Our Voice: Regional dispatch system will save lives and money

November 6, 2013 

We've long advocated for regional approaches to shared issues and expenses, given the number of jurisdictions in our community that duplicate services.

It's easy to cross from one city to the next or from a city to county without even knowing it because our community flows and continues to grow. The only significant dividing lines are rivers spanned by bridges.

So it makes perfect sense that we need a regional approach to emergency communications. After all, a criminal fleeing police isn't going to let something like a bridge stop his flight. Fires don't respect city limits or county lines, either. And we expect our communities to look out for each other, responding to problems in neighboring jurisdictions when help is needed.

That's one of the benefits of having so many governments in a concentrated area - additional police and fire resources are right next door when needed.

Last month, commissioners from Benton and Franklin counties brought a regional emergency communication system a little closer to reality when they agreed to have a consultant create a detailed plan for just such a project.

First and foremost, a regional communication system would improve safety. That there might be a little cost savings isn't of significance when we're talking about the health and welfare of our citizens.

Right now, Benton and Franklin counties have separate 911 dispatch centers. That means a cellphone call might be directed to the wrong center, slowing response time in a potentially urgent situation. Police in the two counties use different radio systems as well, adding additional issues with communication among agencies.

Richland and Kennewick operate on the same system, but police on the north side of the river have their own radio system. If Pasco police cross into Kennewick, communication issues can erupt, jeopardizing officer and citizen safety.

The fire departments use the same kind of radios but still have some issues with communications.

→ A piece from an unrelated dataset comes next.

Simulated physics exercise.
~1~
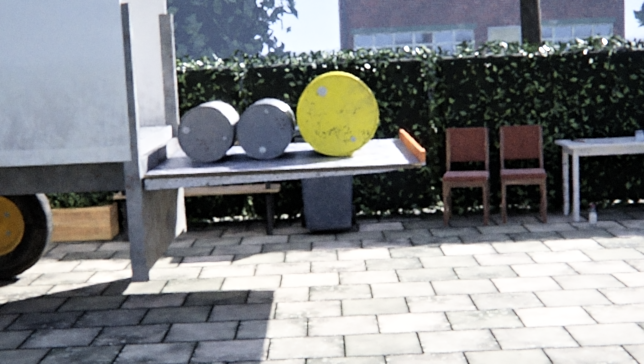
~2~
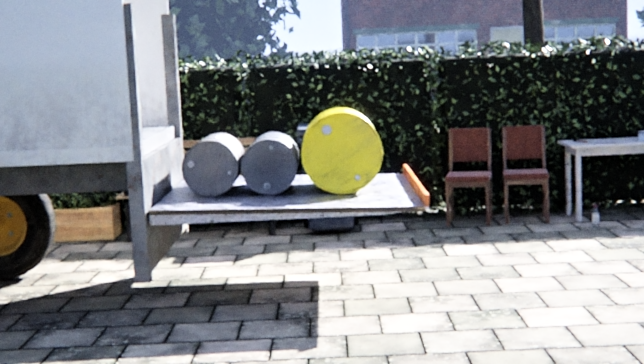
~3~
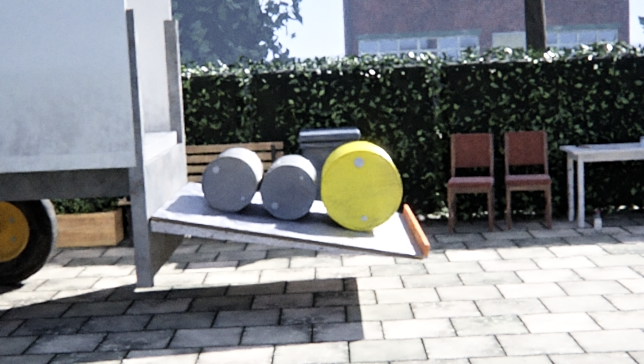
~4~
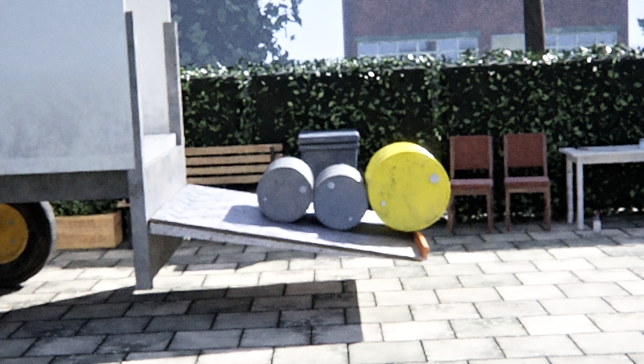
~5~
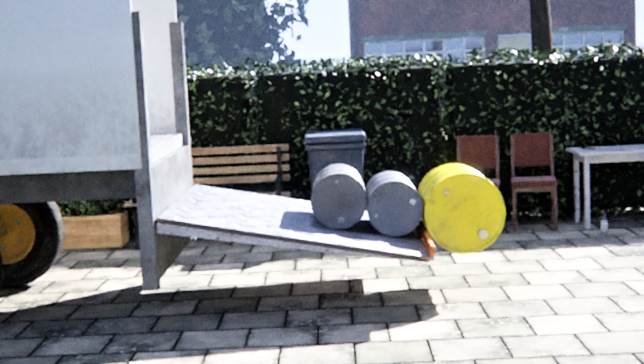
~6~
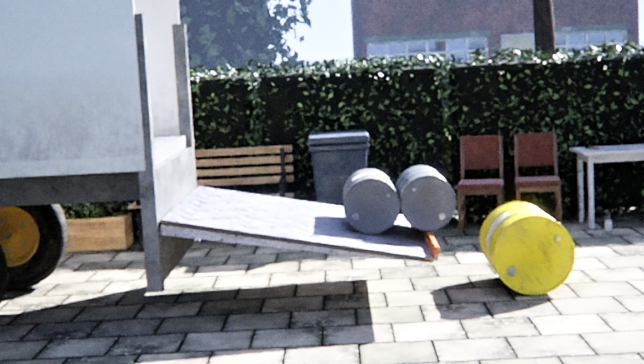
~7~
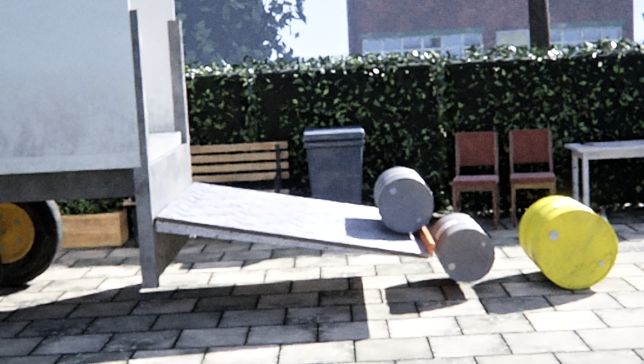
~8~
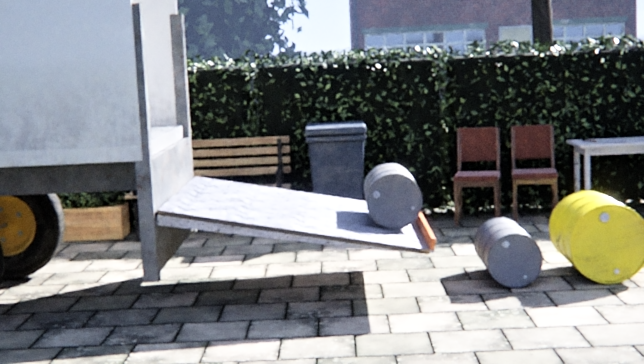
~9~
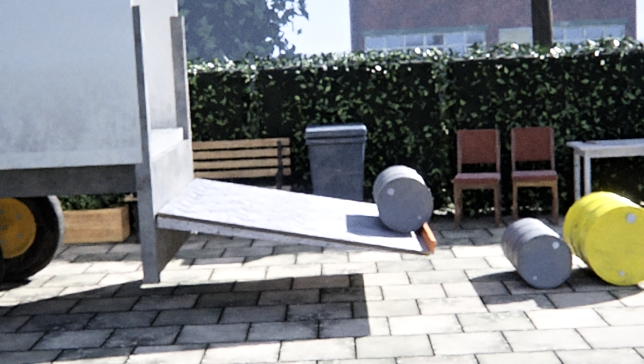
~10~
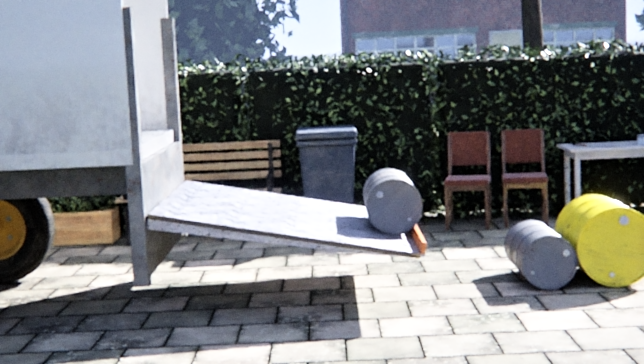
A yellow drum and two smaller grey ones sat on a lorry's tail-lift as it sank and tilted, then rolled right; the yellow one went over the edge first, one grey followed, and the last grey stayed against the stop.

The new system would alleviate those problems. The main dispatch center would be at the existing facility in Benton County, with a secondary location in Franklin County. The plan foresees a slightly smaller staff and streamlined operating costs that could cut $500,000 per year.

But officials stressed savings are not the motivator for the change to a regional system -- it is for the safety and well-being of the public. Improved service is invaluable when seconds count.

Pasco Fire Chief Bob Gear, with 29 years of firefighting experience in the Tri-Cities, said that if the plan becomes reality, it would be "probably one of the most important things that ever happened in my career."

Officials expect to have the design finished in spring 2014. It can't come soon enough.

Then we hope the counties can move quickly to produce the final plan and put it in place for the good of our community.